Eso fue lo que vi. Y lo que no vi fue aún más inquietante: no hubo una palabra de rechazo de quienes se han llenado la boca hablando de justicia restaurativa sobre este insólito evento. Nadie —o casi nadie de los que defienden este camino hacia la paz— se preguntó: ¿qué hace un condenado por homicidio en una tarima echando discursos y señalando a gobernantes que no le gustan? Los que criticaron en su momento la intervención de Mancuso en el Congreso en 2004 —por darle voz a un delincuente en escenarios políticos—, hoy guardan silencio frente al mitin de los mafiosos de Antioquia en plaza pública. 

Mucha prudencia del presidente en la tarima de La Alpujarra al referirse a sus invitados, contrario a la aspereza que mostró, por ejemplo, contra las periodistas colombianas, a las que llamó alguna vez “muñecas de la mafia”; o al presidente del Congreso, a quien señaló de “HP”, o al registrador a quien acusó de ser un sedicioso, o simplemente a los manifestantes que un día marcharon pacíficamente y a quienes tildó de “victimarios” y “asesinos”. 

En tiempos del “gobierno del cambio”, Colombia está escribiendo una historia nueva con tinta vieja: los que mataron son escuchados, los que murieron, olvidados.

Habrá quienes defiendan lo sucedido diciendo que esto es parte de un proceso con una mirada diferente a las del pasado, que hay que escuchar a todos sin excepción, que el país necesita reconciliación.
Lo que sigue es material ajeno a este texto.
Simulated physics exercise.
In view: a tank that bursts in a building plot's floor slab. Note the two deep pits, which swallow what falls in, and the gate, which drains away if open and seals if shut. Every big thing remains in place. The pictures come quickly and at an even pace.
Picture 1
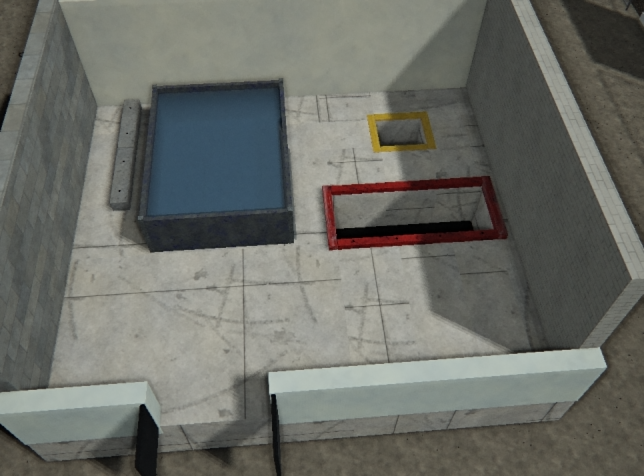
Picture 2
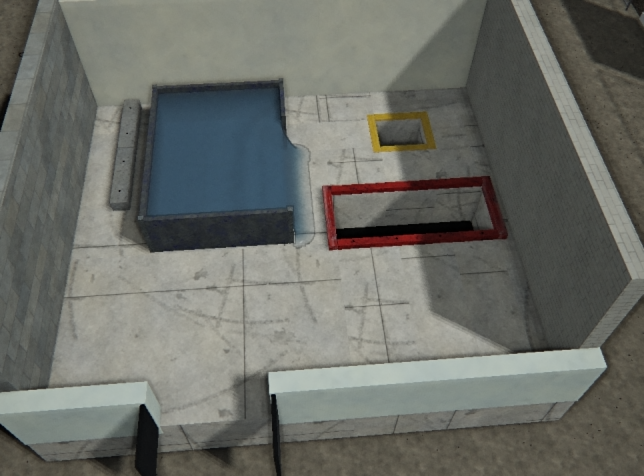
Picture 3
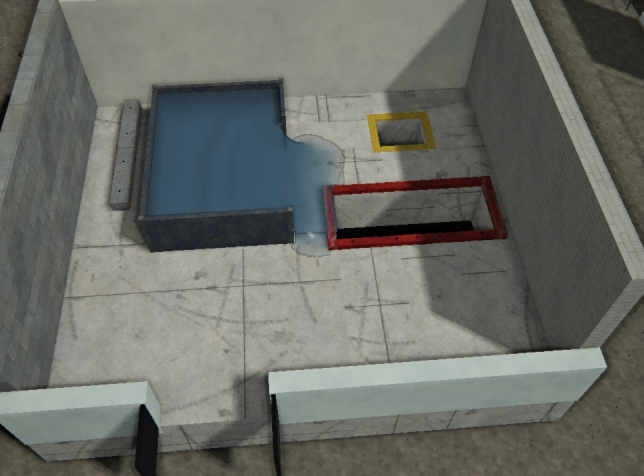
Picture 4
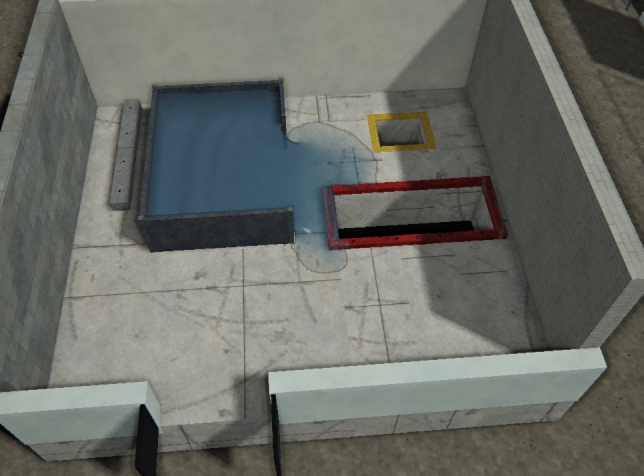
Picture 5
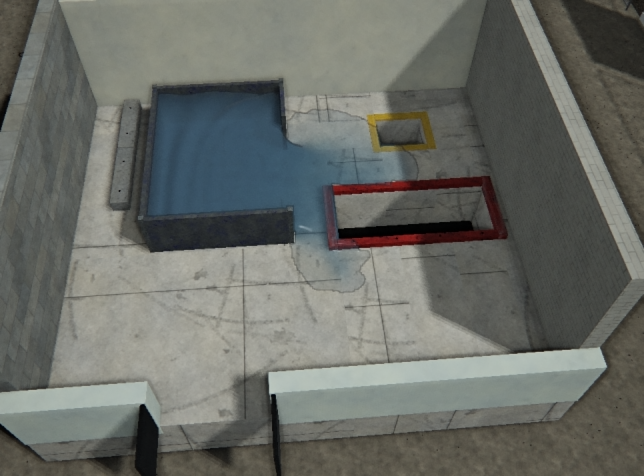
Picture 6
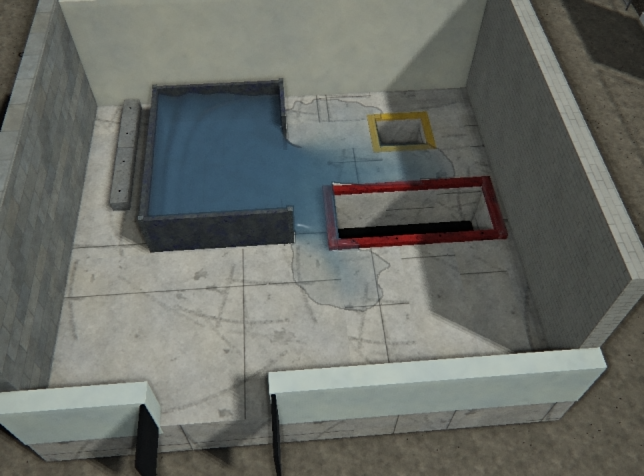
On a walled concrete floor slab, a tank's right side opens and water pours out, spreading around the red-rimmed pit.
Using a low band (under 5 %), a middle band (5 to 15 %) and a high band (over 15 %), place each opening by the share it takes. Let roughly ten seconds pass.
The gate is in the low band; the red pit is in the high band; the yellow pit is in the high band.
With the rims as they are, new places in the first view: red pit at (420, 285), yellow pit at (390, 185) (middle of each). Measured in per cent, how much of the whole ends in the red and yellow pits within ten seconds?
Per cent, approx.: Red 8, yellow 40.
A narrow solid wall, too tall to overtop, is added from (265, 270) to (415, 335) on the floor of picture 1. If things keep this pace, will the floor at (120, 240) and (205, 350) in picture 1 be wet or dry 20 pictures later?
In turn, the first is spared and the second spared.
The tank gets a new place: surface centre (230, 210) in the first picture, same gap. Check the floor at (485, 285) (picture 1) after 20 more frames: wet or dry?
Outcome at the given point: Swamped.
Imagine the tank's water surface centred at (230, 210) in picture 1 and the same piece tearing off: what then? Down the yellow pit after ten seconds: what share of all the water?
I'd put the yellow pit at 4 % of the whole.
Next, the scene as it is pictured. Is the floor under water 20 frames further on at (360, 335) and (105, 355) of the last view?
Soaked, untouched.
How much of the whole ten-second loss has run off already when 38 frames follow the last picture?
Share gone: About 85 %.
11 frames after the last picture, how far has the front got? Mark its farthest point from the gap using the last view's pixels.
The farthest wet spot is near (517, 378).
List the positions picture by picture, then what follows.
The water tank at (218, 148) is whole and still, in the first picture.
The front is at (294, 147), out from the gap at (286, 181), in the second picture.
Water pours out at (286, 184) and has run to (320, 251), in the third picture.
Water pours out at (286, 185) and has run to (346, 136), in the fourth picture.
The front is at (408, 158), out from the gap at (286, 185), in the fifth picture.
Water pours out at (286, 185) and has run to (445, 162), in the sixth picture.
A moment on, water covers 30 % of the floor; the gate 0 %, the red pit 11 %, the yellow pit 3 %.
Next, water covers 45 % of the floor; the gate 0 %, the red pit 18 %, the yellow pit 6 %.
Then, water covers 50 % of the floor; the gate 0 %, the red pit 23 %, the yellow pit 12 %.
Later, water covers 70 % of the floor; the gate 1 %, the red pit 25 %, the yellow pit 20 %.
In the end, water covers 85 % of the floor; the gate 3 %, the red pit 25 %, the yellow pit 24 %.
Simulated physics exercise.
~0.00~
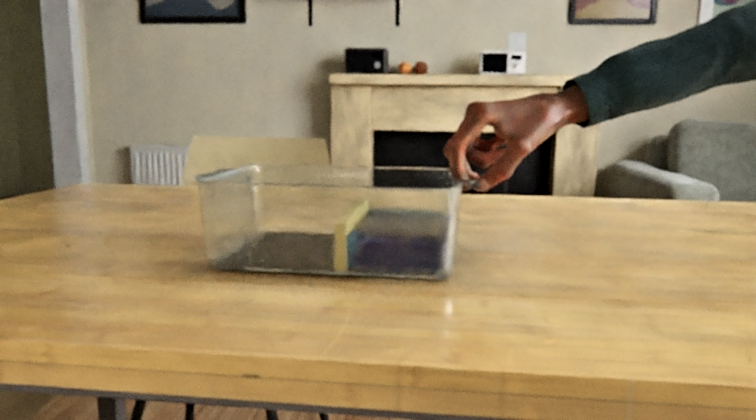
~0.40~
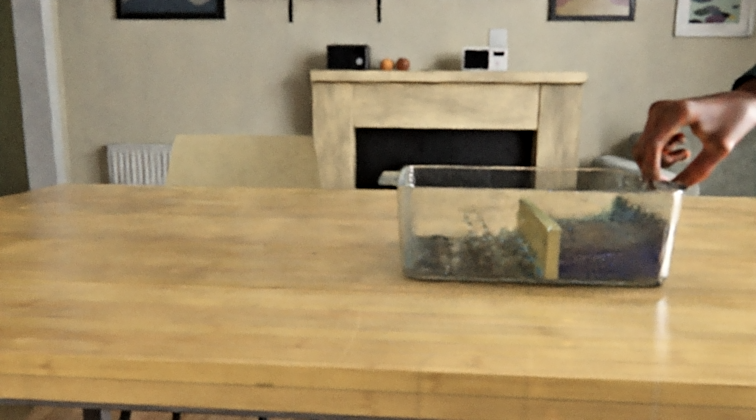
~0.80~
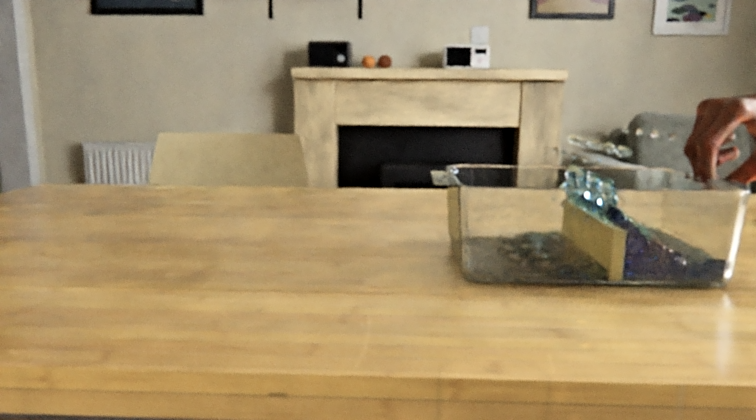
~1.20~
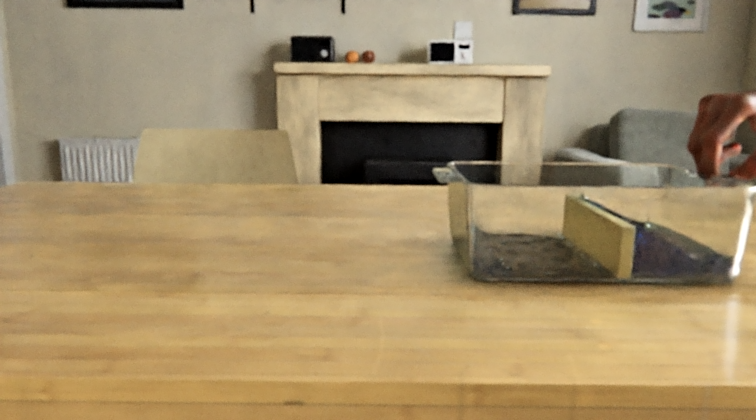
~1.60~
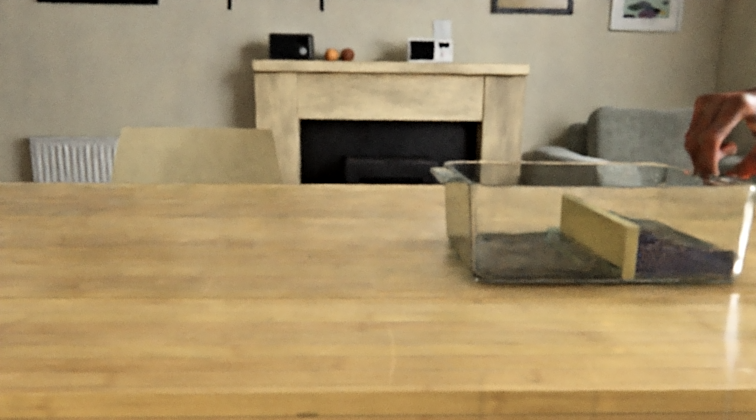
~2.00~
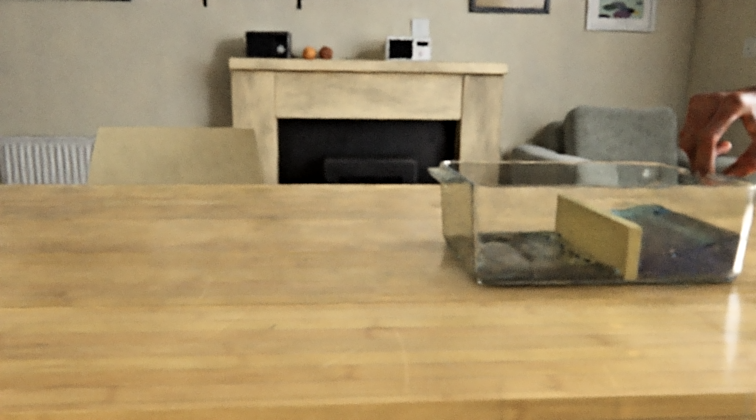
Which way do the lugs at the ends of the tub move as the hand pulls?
They move to the right along with the tub, then stay in place once it stops.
Esa es una idea poderosa, pero eso solo funciona (y la historia reciente nos lo ha recordado con crudeza) si hay condiciones claras de verdad, justicia, reparación y no repetición, operando con método y oportunidad. Lo demás es escenografía de plaza pública, engañosa y peligrosa. Haber convocado a los delincuentes —recluidos todos en la cárcel de Itagüí— para hablar en La Alpujarra, el corazón del poder ejecutivo y judicial en Antioquia, no fue una coincidencia. Ellos aprovecharon para mandar un mensaje claro a las instituciones de la región y lo más delicado: a la gente que habita en donde ellos deciden quién vive y quién no. 

Imposible, en este contexto de relaciones entre el Gobierno y estructuras criminales, no recordar las visitas de Danilo Rueda y Juan Fernando Petro a las cárceles y el famoso Pacto de la Picota, acuerdo que el mismo hermano del presidente reconoció públicamente, relatando que gracias a ese acercamiento se logró que el Urabá antioqueño, el Magdalena Medio y Norte de Santander aportaran más de un millón de votos que finalmente le dieron la victoria a Petro. Juan Fernando Petro reconoció que los votos definitivos llegaron gracias a esas conversaciones con los presos en las que se habló de perdón social, no extradición y no cárcel. ¿Será posible que a un año de las elecciones se esté reactivando la estrategia?